Both of these trade agreements were based on absolute intellectual horseshit.  The idea was that yes, the U.S. would end up sending a lot of manufacturing jobs to lower cost production countries. BUT! the argument went, everything would be okay because U.S. workers would still be the ones designing and managing and marketing those products -- and those management jobs would grow and would be far better jobs than the lousy manufacturing jobs they replaced. 

Here's why that's complete nonsense: 

Under currently international trade agreements, Hewlett Packard could offshore every single job in the company -- manufacturing, design, marketing, legal, etc. to India -- leaving one single job left in the U.S. for the CEO (if he chose to live in Malibu or something).  And we can't all be the CEO of HP.  The U.S. economy needs at least 150 million jobs in order for our people to survive. We need a natural diversity of different types of job to match the natural diversity in our population -- namely we need an economy such that anyone with a strong back and a good attitude can make a middle class standard of living in this country -- and that's what we had before NAFTA & the WTO. 

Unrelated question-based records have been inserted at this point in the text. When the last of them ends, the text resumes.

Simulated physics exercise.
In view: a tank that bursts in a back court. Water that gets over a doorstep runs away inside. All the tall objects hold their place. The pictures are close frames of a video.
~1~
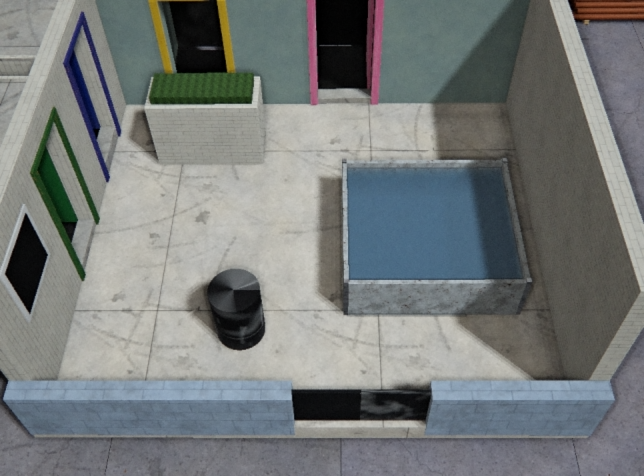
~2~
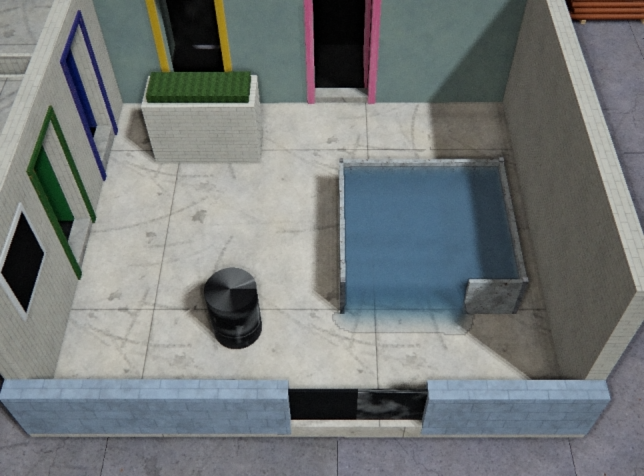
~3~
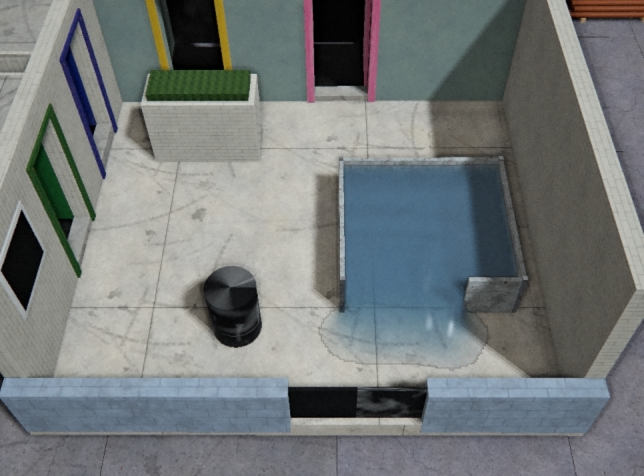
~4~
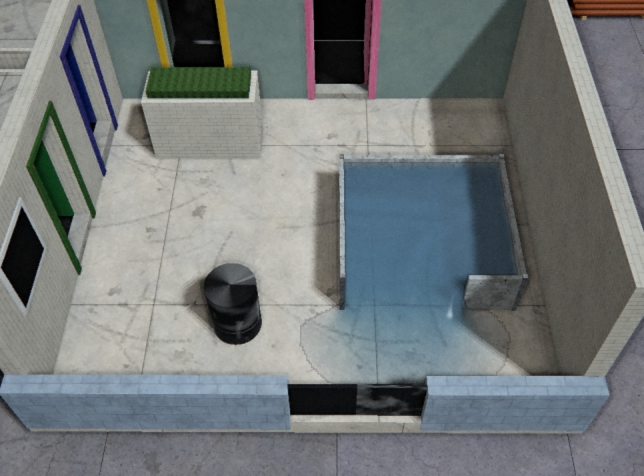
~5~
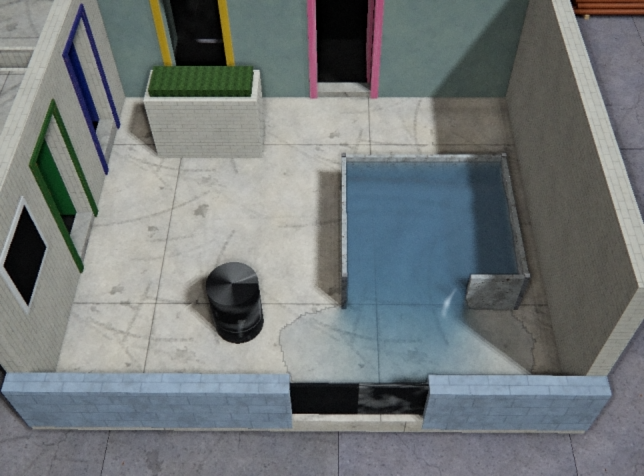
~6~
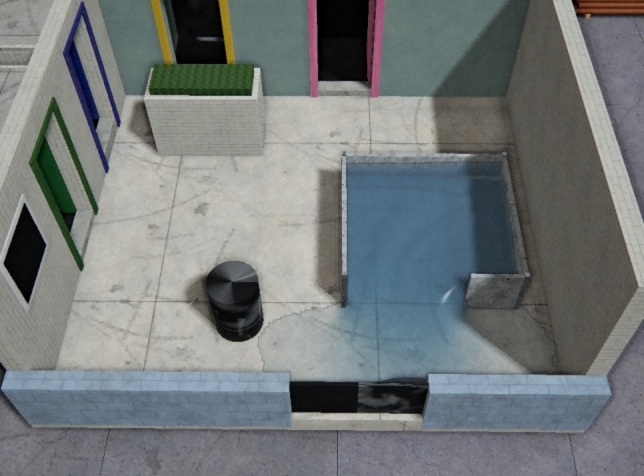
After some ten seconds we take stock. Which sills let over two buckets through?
The blue door holds within the limit; the green door holds within the limit; the pink door holds within the limit; the yellow door floods.
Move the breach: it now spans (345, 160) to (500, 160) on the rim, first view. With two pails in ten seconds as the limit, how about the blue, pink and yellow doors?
Blue holds, pink takes more, yellow is over.
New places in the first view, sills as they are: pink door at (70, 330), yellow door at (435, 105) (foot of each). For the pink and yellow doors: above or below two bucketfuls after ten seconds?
My reading: The pink one passes that mark; the yellow one is over.
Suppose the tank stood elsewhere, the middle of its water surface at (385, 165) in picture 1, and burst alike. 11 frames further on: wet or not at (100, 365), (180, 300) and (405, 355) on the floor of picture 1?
One after the other: Covered, flooded, awash.
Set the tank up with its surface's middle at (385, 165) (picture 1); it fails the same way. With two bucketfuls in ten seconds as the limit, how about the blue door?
The blue one stays under.
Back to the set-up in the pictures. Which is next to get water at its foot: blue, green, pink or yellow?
It is the one in green.
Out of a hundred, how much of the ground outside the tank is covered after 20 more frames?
I make it 55 per cent.
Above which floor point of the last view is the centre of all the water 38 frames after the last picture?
Around (321, 252).
A moment on, water covers 15 % of the floor; the blue door not reached, the green door not reached, the pink door not reached, the yellow door not reached.
Next, water covers 30 % of the floor; the blue door not reached, the green door not reached, the pink door not reached, the yellow door not reached.
Then, water covers 55 % of the floor; the blue door wet at the sill, nothing in, the green door wet at the sill, nothing in, the pink door not reached, the yellow door not reached.
Later, water covers 95 % of the floor; the blue door wet at the sill, nothing in, the green door wet at the sill, nothing in, the pink door wet at the sill, nothing in, the yellow door wet at the sill, nothing in.
In the end, water covers 100 % of the floor; the blue door wet at the sill, nothing in, the green door wet at the sill, nothing in, the pink door under two buckets in, the yellow door over two buckets in.
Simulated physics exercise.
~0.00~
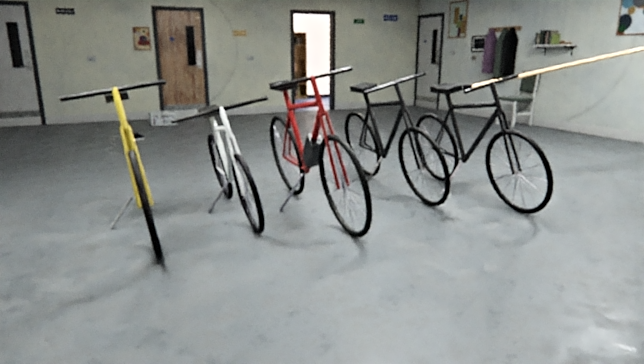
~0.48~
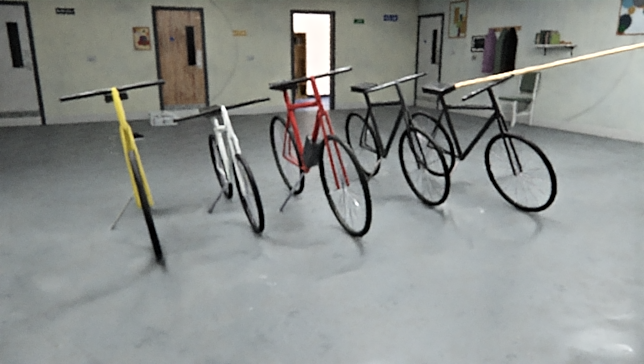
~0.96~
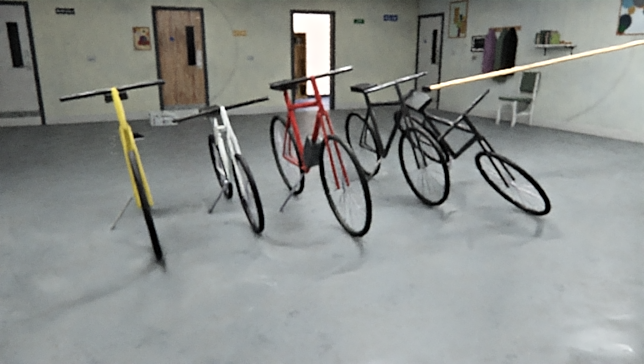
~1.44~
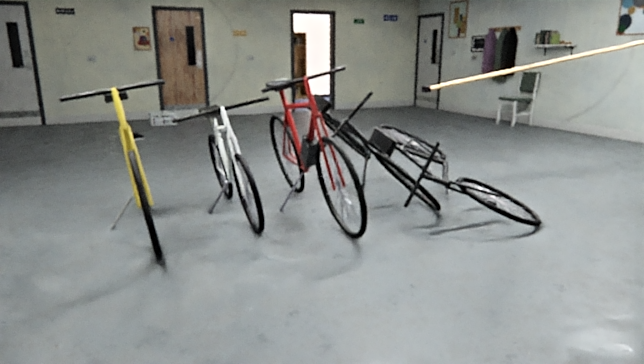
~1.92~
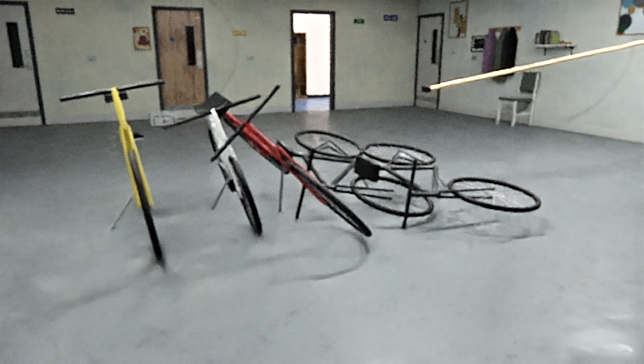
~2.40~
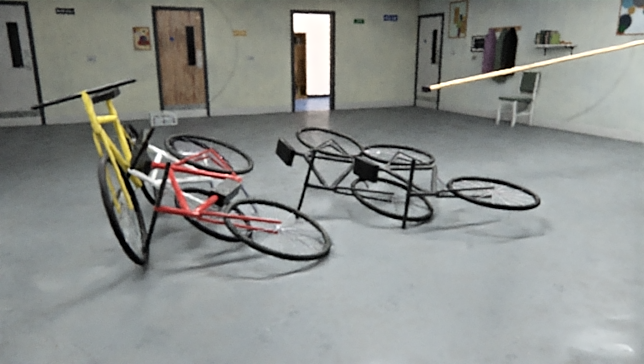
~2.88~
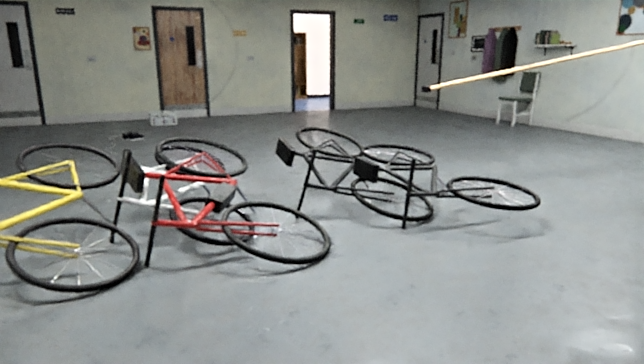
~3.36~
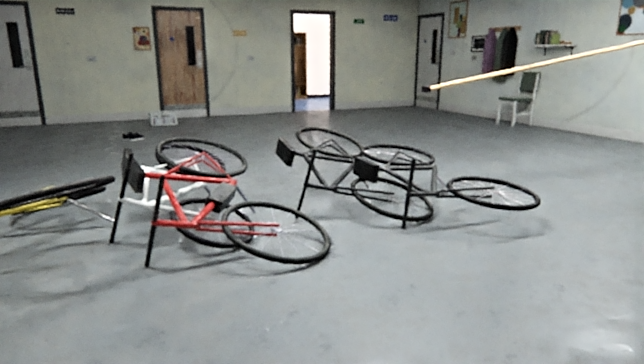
A long pale pole reaches in from the right and pushes leftward against the nearest of five bicycles standing side by side on a grey floor. That black bicycle tips to the left and drops against the second black one, which goes over in turn. The second knocks into the red bicycle, and the red one topples onto the white one, taking it down. Last, the yellow bicycle at the far left falls over and settles flat at the edge of view. The pole stays still, and all five bicycles end down, the others lying tilted and overlapping.
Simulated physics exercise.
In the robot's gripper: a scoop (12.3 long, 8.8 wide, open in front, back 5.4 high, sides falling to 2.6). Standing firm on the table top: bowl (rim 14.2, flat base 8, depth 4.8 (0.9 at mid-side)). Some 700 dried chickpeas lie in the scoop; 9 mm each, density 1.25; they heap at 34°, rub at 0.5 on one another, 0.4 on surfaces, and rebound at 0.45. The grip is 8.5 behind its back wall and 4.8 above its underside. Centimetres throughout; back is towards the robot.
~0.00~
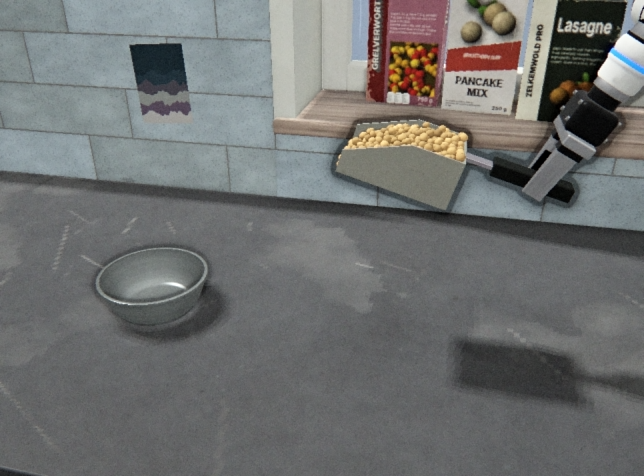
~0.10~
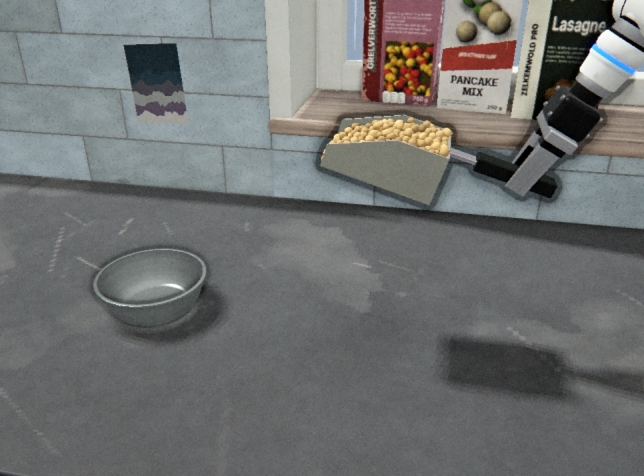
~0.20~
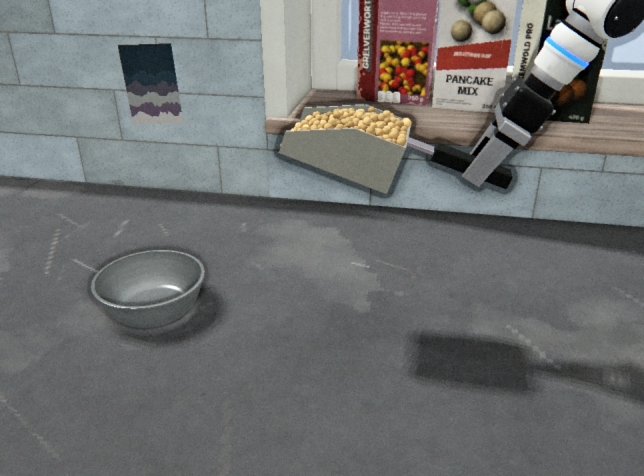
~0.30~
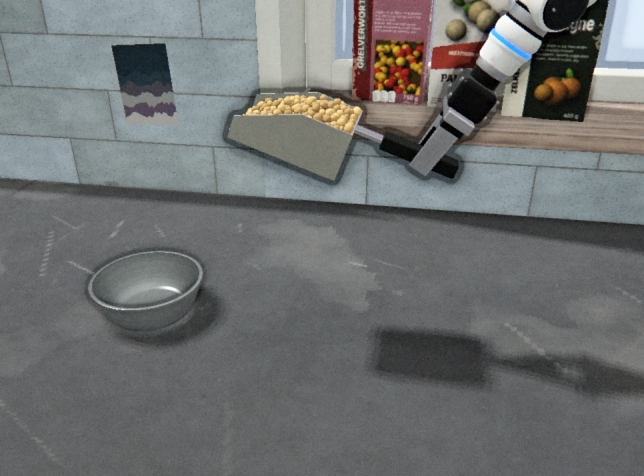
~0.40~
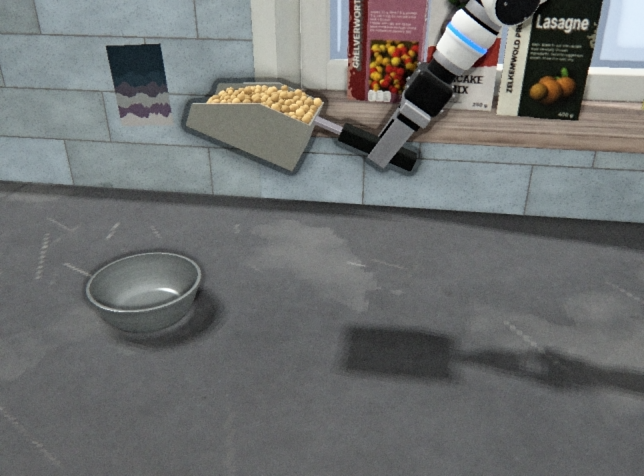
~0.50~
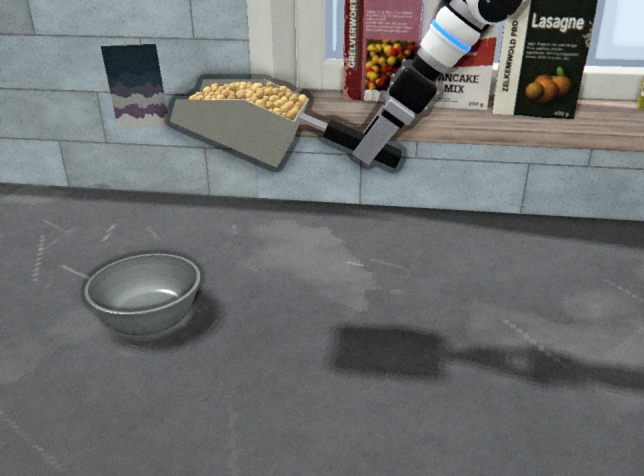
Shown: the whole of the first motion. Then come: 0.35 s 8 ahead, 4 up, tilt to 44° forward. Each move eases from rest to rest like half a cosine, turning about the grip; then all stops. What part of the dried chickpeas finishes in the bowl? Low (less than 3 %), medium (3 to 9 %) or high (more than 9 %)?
A high share, more than 9 %, ends in the bowl.
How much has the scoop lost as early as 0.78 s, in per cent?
Some 25 per cent.
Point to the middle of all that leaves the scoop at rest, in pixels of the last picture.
Near (153, 298).
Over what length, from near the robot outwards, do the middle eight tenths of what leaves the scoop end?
Some 10 cm.
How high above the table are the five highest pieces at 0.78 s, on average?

So the prosperity that we saw over the last 20 years was an illusion.  Suddenly, TVs and electronics and clothes got really really cheap.  And we felt wealthy because we could buy more of them.  But all the while, the core of our economy was being hollowed out as manufacturing jobs were being sent overseas.  Specifically, that cheap big screen TV at Best Buy was only cheap because it came at the expense of a unionized manufacturing job in the U.S.  The $500 you saved on the TV came out of the salary of an American worker.  And now 20 years later, SURPRISE! all the manufacturing jobs are gone and they aren't coming back.  An entire generation of American men with only a high school education has been sacrificed to the beautiful equations of Milton Friedman that turn out, in the real world, to only benefit his corporatist friends.  And then endless cheap credit kept the illusion of prosperity going, even as we had run out of jobs and the salaries that went with them.  But now that bubble has popped and all of the gauges are showing empty, empty, empty. 

As the Obama administration strives to jump start the economy -- there is quite literally nowhere to pump the stimulus money.  You can't pump it into traditional manufacturing -- because those jobs are gone.  So they try to pump it into green manufacturing and energy efficiency -- which is great.  Until you realize that U.S. corporations are still required by law to maximize profits for their shareholders and Chinese manufacturers can make anything we can make here -- and only pay their workers $1 an hour (sometimes less).  So then you realize that the hundreds of billions of dollars we are pumping into green manufacturing -- is really just the U.S. government funding the R&D that is going to make Chinese manufacturers rich. 

So Obama and his boys Tim Geithner & Larry Summers then try to reinflate the housing bubble through tax credits and guarantees for big banks to take big risks again -- because really, other than financial ponzi schemes, we don't really make anything in this country anymore.  But how long is that papering over of the problem gonna last?  Until the mid-terms in November?  Until the 2012 presidential election at the latest.  But then the clock runs out again. 

So when the double dip recession comes and the economy completely flatlines because we don't have any manufacturing jobs in this country (and the white collar research and design jobs are not nearly enough to make up for the jobs that are lost) -- I propose that we start the debate about rebuilding our economy by canceling NAFTA and dismantling the WTO.

Quite literally the kids in black were correct and the white (University of Chicago) guys with Ph.D's were terribly, catastrophically wrong. 


2 comments:

Duff said...

This brings me back to 1999 and the "battle in Seattle" protests against the WTO all over again. I knew there was something to that whole thing, but nobody seems to be talking about it in conjunction with the recession. Interesting thoughts my man!

RFK Action Front said...

Thanks for the comment Duff! There is this interesting synchronicity between the stuff you are writing about and the stuff I am writing about I think. You distrust the leading gurus in the personal development field and show that the 'emperor has no clothes' (usually because he's trying to bang a groupie). And I often try to show how the leading economists in this country are actually creating a self serving narrative that doesn't actually reflect reality much at all.

It's interesting to note too how colonized and homogenized the public discourse is in this country. Almost no one in public office or prominent in the media even thinks to question our trade agreements and the ways in which they have decimated the working class in this country. And yet, it's really not that complicated -- if we ship all of our manufacturing to China and other countries (as we have done) it's gonna be pretty hard to have a robust economy over the long term (but cheap TVs! yeah, we've got lots of those).